V51A-4719:
Relationship of magma storage, recharge, mixing, and eruption from U-series crystallization ages and diffusion timescales at Lassen Volcanic Center, CA

Friday, 19 December 2014
Kevin Schrecengost1, Kari M Cooper1 and Fidel Costa Rodriguez2, (1)University of California Davis, Earth and Planetary Sciences, Davis, CA, United States, (2)Nanyang Technological University, Earth Observatory of Singapore, Singapore, Singapore
Abstract:
Understanding the physical conditions within magma reservoirs, the dynamic processes that occur within them, and how they relate to the scale and timing of volcanic eruptions is of significant importance to volcanology and our ability to quantify volcanic hazard potential. Methods such as U-series geochronology and mineral diffusion allow us to evaluate different aspects and timescales of magmatic processes and to constrain the thermal histories of magma bodies (e.g., [1]). We are using combined U-series ages and diffusion durations to examine the physical conditions of magma storage and subsequent remobilization at Lassen Volcanic Center (LVC), CA. Together these data will provide the percentage of time spent at temperatures where magmas are mobile and eruptible, the duration of magma storage, and lag time between eruption and mixing events. Mineral and outcrop-scale textures indicative of magma mixing processes have been well documented at the LVC. Major oxide mixing trends suggest similar mafic and felsic end-members for the Chaos Crags (1143 ± 23 ybp) and 1915 eruptions; however, the Chaos Crags magmas are far less mixed. Constraining the time lag between the initial establishment of a crystal-rich reservoir and later intrusions of recharge magmas and how that affects magma mixing is necessary to assess the relationship between mixing and eruption. These independent methods enable the characterization of magmatic thermal histories by constraining the total time represented in the crystal record from crystallization ages (238U-230Th and 230Th-226Ra disequilibria) of mineral populations, the durations spent at high temperature from diffusion (internal diffusion), and post-mixing timescales (rim diffusion).

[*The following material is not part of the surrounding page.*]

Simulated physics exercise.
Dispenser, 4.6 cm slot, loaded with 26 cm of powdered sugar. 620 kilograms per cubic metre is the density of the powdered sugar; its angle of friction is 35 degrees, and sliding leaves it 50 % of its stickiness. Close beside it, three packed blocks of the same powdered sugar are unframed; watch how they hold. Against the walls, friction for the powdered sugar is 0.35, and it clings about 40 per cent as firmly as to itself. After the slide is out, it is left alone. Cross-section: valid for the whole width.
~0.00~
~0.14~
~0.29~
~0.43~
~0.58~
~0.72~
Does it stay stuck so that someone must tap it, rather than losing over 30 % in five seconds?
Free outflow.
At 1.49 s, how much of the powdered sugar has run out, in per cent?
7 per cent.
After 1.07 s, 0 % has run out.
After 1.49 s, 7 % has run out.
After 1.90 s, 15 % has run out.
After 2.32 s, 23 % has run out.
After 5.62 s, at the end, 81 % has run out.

We will present preliminary results from the Chaos Crags and 1915 eruptions of the LVC. We will combine plagioclase (± biotite and hornblende) bulk mineral separate 238U-230Th and 230Th-226Ra crystal ages with mineral diffusion profiles to constrain the total time scale of crystal storage, the proportion of time spent above temperatures of rheological lock-up (~40-50% crystalline), and the temporal relationship between magma recharge and eruption.

[1] K.M. Cooper and A.J.R. Kent, Nature 506, 480-483.